The Competition Tribunal unconditionally approved the merger between Primedia and Kaya FM on Monday morning.
This comes after months of hearings into Primedia’s battle for a 24.9 percent stake in the Gauteng radio station.
“The Competition Tribunal dismissed the Competition Commission’s decision to attach conditions to the merger between Primedia, Capricorn Capital Partners and New Africa Investments Ltd (NAIL) and unconditionally approved the merger.
“The direct consequences of the merger are uncontroversial and raise no competition or public interest concerns,” the tribunal ruled.
It argued that the 24.9 percent stake would be not be wholly owned by Primedia, but partially owned by Capricorn. Thus Primedia would not have control over the radio station.
Last year, the Competition Commission expressed concerns about the deal, including the cross-shareholding that would be held by Kagiso Media and Primedia in Kaya FM if the purchase offer was approved.
Primedia resorted to the Competition Tribunal to ask for its unconditional approval.
The tribunal ruled on Monday that the deal would not have an anti-competitive outcome, as has been argued by African Media Entertainment (AME), which has also made an offer to purchase Kaya FM.

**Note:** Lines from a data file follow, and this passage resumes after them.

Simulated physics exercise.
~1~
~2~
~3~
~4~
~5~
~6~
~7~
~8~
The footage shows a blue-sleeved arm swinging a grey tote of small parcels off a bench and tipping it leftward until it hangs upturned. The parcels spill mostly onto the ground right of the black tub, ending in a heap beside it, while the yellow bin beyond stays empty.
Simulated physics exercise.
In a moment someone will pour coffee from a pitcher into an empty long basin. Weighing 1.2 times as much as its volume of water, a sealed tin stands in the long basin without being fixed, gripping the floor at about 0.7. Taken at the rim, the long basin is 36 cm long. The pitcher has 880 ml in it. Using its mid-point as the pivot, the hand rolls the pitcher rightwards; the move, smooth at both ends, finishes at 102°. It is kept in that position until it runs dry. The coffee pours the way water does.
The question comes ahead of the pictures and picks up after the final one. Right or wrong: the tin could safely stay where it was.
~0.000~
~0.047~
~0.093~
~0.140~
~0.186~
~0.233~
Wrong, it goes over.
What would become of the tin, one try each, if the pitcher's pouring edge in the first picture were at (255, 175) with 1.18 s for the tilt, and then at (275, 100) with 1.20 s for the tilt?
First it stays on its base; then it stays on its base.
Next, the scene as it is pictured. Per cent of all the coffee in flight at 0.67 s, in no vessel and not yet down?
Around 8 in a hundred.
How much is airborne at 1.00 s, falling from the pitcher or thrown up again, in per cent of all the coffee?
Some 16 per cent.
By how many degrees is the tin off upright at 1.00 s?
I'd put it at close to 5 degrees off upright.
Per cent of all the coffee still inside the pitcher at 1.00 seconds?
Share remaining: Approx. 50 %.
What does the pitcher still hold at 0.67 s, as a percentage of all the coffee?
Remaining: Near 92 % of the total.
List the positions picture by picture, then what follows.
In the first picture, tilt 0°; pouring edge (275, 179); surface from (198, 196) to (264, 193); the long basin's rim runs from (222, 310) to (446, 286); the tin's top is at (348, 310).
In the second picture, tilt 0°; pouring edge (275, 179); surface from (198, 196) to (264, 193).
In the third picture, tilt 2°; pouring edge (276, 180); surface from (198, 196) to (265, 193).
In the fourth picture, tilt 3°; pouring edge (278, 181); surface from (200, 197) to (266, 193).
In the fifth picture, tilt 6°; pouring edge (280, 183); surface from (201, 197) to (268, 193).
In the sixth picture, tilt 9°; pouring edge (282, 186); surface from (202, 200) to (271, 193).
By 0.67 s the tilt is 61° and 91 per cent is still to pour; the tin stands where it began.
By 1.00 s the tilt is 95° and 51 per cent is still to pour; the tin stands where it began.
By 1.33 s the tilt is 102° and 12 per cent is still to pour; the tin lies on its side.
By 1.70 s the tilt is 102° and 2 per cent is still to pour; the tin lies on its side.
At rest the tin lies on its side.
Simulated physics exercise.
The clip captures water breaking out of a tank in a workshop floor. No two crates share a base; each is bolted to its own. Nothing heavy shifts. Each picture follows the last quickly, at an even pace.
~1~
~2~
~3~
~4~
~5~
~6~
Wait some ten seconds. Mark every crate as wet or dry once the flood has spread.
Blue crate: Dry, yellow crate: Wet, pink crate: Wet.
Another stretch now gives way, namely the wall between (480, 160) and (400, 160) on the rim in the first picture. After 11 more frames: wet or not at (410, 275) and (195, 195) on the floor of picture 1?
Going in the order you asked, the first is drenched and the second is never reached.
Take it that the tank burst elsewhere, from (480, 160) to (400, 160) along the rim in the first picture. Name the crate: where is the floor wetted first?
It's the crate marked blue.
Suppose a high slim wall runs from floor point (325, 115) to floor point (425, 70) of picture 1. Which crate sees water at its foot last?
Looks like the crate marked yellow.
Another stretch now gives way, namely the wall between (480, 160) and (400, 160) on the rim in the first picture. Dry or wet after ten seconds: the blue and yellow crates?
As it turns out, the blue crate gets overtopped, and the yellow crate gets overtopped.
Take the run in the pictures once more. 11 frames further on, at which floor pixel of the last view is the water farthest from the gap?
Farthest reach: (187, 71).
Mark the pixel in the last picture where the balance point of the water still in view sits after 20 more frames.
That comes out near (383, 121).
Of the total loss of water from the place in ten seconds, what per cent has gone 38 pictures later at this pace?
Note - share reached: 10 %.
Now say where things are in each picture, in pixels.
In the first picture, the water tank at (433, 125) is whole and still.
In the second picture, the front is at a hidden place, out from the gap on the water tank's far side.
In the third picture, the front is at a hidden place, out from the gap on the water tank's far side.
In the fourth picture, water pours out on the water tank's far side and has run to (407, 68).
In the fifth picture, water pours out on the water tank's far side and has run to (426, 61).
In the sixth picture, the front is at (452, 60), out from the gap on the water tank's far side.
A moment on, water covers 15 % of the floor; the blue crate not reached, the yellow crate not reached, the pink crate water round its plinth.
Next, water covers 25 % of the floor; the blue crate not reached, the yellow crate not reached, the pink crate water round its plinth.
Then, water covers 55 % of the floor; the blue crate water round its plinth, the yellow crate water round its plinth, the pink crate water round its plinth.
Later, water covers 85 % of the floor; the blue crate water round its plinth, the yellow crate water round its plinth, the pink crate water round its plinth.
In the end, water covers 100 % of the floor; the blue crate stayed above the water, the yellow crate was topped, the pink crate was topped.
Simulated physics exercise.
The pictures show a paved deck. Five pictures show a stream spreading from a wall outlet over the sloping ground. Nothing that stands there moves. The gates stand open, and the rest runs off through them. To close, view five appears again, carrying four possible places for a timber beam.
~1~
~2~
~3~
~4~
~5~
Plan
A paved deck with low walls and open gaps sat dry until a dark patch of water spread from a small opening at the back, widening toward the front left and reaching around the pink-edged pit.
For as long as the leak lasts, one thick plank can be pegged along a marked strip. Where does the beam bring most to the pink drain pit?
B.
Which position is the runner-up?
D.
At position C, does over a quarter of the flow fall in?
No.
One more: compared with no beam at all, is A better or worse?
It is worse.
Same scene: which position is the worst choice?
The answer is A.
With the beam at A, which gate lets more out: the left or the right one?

The stake in Kaya FM is the final asset of New Africa Investments Limited (Nail), which unbundled more than two years ago. Nail’s shareholders have accepted Primedia’s R19-million offer, despite receiving a higher offer of R25-million from AME.
AME, which owns OFM and Algoa FM, questioned the rejection of its higher offer. It argued at the hearings that the deal would further Primedia’s control of Gauteng radio stations.